Seismic landslide probabilistic assessment using Newmark displacement and remote-sensing: insights from 2017 Milin Ms 6.9 earthquake, eastern Himalayan Syntaxis

On November 18, 2017, a magnitude Ms 6.9 earthquake struck the Yarlung Tsangpo Grand Canyon area, Tibet Autonomous Region, China, with a focal depth of 10 km, and the area of the intensity VIII zone was about 310 km2, triggering thousands of coseismic landslides. The assessment of landslide hazard risks is of great significance for emergency response. To enhance the computational accuracy of the Newmark displacement model while preserving its simplicity, efficiency, and practical applicability.
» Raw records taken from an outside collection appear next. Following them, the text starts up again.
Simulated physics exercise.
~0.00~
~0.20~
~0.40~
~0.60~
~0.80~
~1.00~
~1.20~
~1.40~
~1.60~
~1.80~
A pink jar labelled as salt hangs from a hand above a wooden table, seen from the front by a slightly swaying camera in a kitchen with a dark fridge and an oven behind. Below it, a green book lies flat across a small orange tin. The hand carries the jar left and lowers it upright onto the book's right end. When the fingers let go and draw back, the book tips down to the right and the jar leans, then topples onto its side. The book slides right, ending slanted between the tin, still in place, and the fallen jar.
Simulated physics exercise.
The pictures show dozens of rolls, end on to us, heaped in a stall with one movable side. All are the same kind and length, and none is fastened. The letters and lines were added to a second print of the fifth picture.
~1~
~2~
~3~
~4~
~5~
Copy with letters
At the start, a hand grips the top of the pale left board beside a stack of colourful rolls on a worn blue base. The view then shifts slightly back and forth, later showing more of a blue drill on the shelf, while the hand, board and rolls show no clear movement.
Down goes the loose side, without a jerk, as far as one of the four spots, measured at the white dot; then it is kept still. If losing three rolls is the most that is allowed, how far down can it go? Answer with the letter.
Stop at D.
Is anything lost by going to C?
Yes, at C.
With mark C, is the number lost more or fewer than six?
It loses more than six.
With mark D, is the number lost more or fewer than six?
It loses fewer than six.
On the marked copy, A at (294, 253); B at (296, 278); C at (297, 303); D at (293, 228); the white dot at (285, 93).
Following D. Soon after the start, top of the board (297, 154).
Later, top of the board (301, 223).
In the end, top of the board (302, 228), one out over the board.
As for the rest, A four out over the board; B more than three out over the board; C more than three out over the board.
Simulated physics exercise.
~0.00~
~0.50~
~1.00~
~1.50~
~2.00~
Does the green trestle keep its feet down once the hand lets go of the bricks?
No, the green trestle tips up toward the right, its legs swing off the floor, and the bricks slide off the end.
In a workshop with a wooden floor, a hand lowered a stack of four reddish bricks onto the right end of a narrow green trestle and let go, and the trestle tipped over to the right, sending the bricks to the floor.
This paper proposes a refined landslide susceptibility assessment method that comprehensively considers geological and dynamic surface deformation information. According to the InSAR deformation monitoring results, the maximum deformation in the ascending track images exceeded 11 cm, and the maximum deformation in the descending track images exceeded 7 cm. Using InSAR to obtain the spatial distribution characteristics of surface deformation before and after the earthquake, we corrected the Newmark displacement results and found that the maximum displacement reached 28.86 cm, with the main deformation concentrated within about 17 km on both sides of the fault, consistent with the InSAR results. Based on the corrected model parameters, the probability of potential earthquake-induced landslides in the study area was calculated for four ground motion exceedance probabilities over 50 years: 63%, 10%, 2%, and 0.01%. Under the 0.01% exceedance probability, the area of extremely high-risk zones is 1040.05 km2, widely distributed on steep glacier slopes and slope areas along rivers and valleys, with a total area of potential landslides reaching 9695.89 km2.Under different exceedance probabilities, parts of the area near Gyala Peri Peak and Namjagbarwa remain in high-risk zones, and are prone to high-altitude remote geological hazards under strong earthquakes and extreme rainfall, requiring close attention. The results support the prediction and assessment of potential earthquake-induced landslide hazards in the region, as well as the rapid post-earthquake landslide evaluation.